The appointment comes amid questions over Valentino’s future ownership and a wider downturn in the luxury goods industry, which has suffered steep declines in tourist spending in Japan and Europe in the first half of the year and is facing high US tariffs.
Rachid Mohamed Rachid, Mayhoola’s chair, said Bellini will work with creative director Alessandro Michele “to drive the maison forward and amplify its unique identity”.
Michele, Gucci’s former star designer, was appointed to the role last year only months after Kering, the French luxury conglomerate that owns Gucci, took a 30 per cent stake in Valentino for €1.7bn.
Kering’s chief executive François-Henri Pinault earlier this year said his group aimed to buy Valentino from Mayhoola within the next few years. However, Bellini’s appointment strengthens the Qatari company’s hold on the fashion house. Mayhoola last month denied it intended to sell its majority stake in Valentino.
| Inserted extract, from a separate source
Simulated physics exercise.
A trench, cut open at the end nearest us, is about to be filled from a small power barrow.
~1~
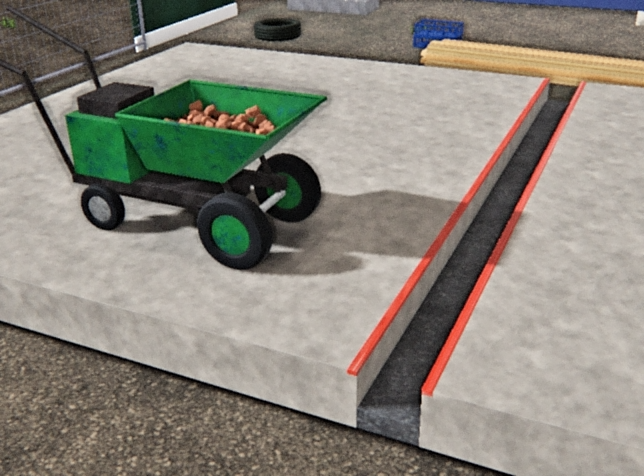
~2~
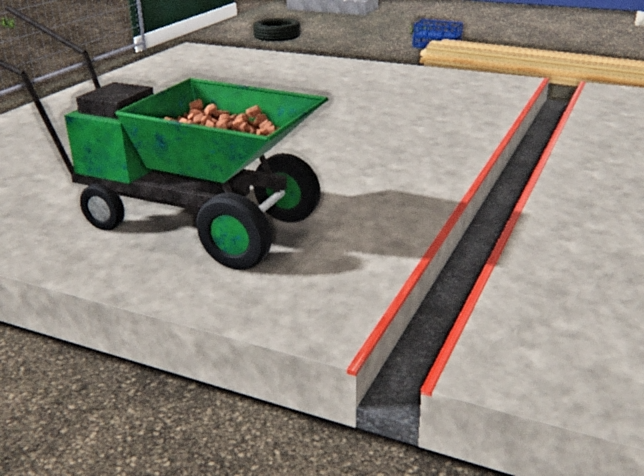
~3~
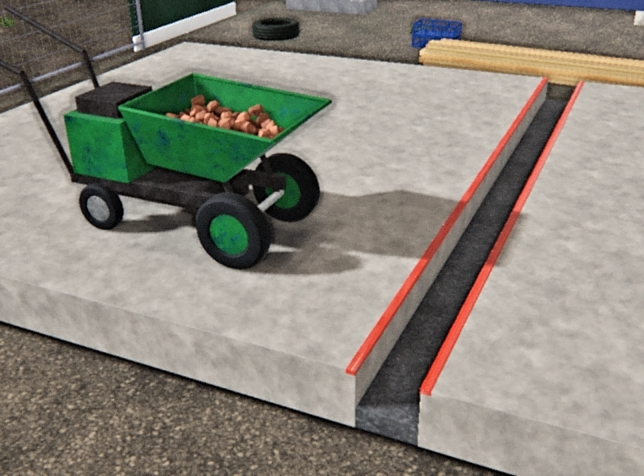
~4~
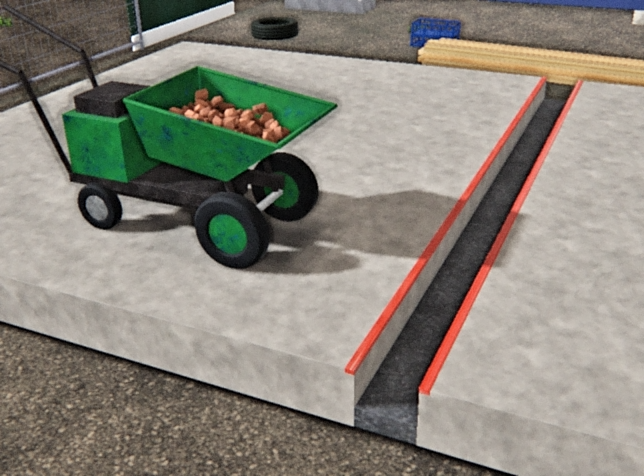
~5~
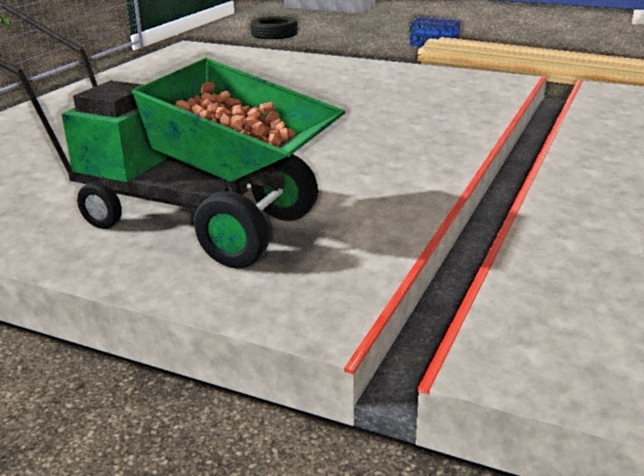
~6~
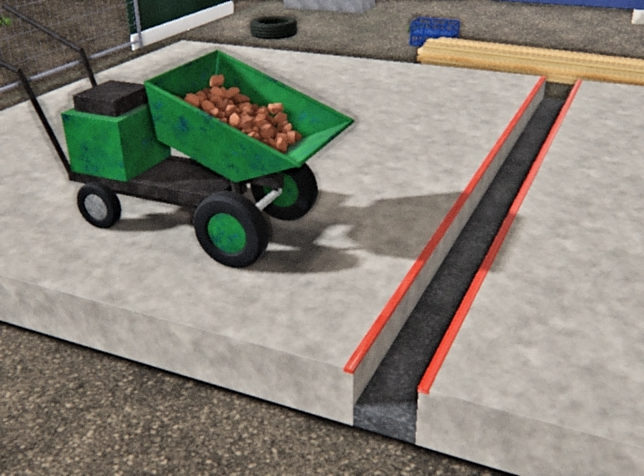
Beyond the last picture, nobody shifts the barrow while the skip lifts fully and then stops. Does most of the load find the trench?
Largely missed.
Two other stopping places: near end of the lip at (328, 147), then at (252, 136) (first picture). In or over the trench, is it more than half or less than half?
The bulk / a minority.
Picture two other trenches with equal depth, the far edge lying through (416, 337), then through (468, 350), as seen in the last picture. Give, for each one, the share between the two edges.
The first case gives around 30 percent, and the second around 40 percent.
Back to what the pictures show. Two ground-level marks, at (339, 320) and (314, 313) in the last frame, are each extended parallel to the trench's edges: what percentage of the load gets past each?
That's 60 in a hundred for the first and 70 in a hundred for the second.
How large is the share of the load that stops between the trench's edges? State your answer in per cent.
Result: Around 35 in a hundred.
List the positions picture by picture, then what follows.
Lip of the skip near (267, 138), level; top of the load near (198, 130), lumps of rubble; first edge of the trench near (379, 330); far edge near (450, 347), the trench under half as wide as the skip, and about half as deep as wide, in the first frame.
Lip of the skip near (268, 139), level; top of the load near (198, 130), in the second frame.
Lip of the skip near (272, 142), tipped barely; top of the load near (200, 127), in the third frame.
Lip of the skip near (279, 147), tipped a little; top of the load near (192, 117), in the fourth frame.
Lip of the skip near (288, 154), tipped a little; top of the load near (199, 112), in the fifth frame.
Lip of the skip near (298, 165), tipped clearly; top of the load near (196, 111); first edge of the trench near (376, 328); far edge near (446, 345), in the sixth frame.
Shortly afterwards, skip tipped steeply; the whole lot in the skip.
Next, skip tipped right over; near half in the skip; near half short of the trench; a little in or heaped over the trench.
Some moments later, skip tipped right over; near a third in the skip; near a third short of the trench; near a third in or heaped over the trench.
In the end, skip tipped right over; near a third in the skip; near a third short of the trench; near a third in or heaped over the trench; none at all beyond it.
Kering has been hit particularly hard by falling revenues at Gucci, its main brand, and it has hired Luca de Meo, the former chief executive of carmaker Renault, to turn around its fortunes.
More than half a dozen other brands have also changed their creative directors over the past 18 months as part of luxury groups’ drive to boost sales by re-engaging disaffected consumers.
Valentino, a favourite among Hollywood A-listers whose style is associated with bold red gowns, reported €1.3bn in revenues last year, a 2 per cent dip on 2023 which also had declining revenues on the previous year.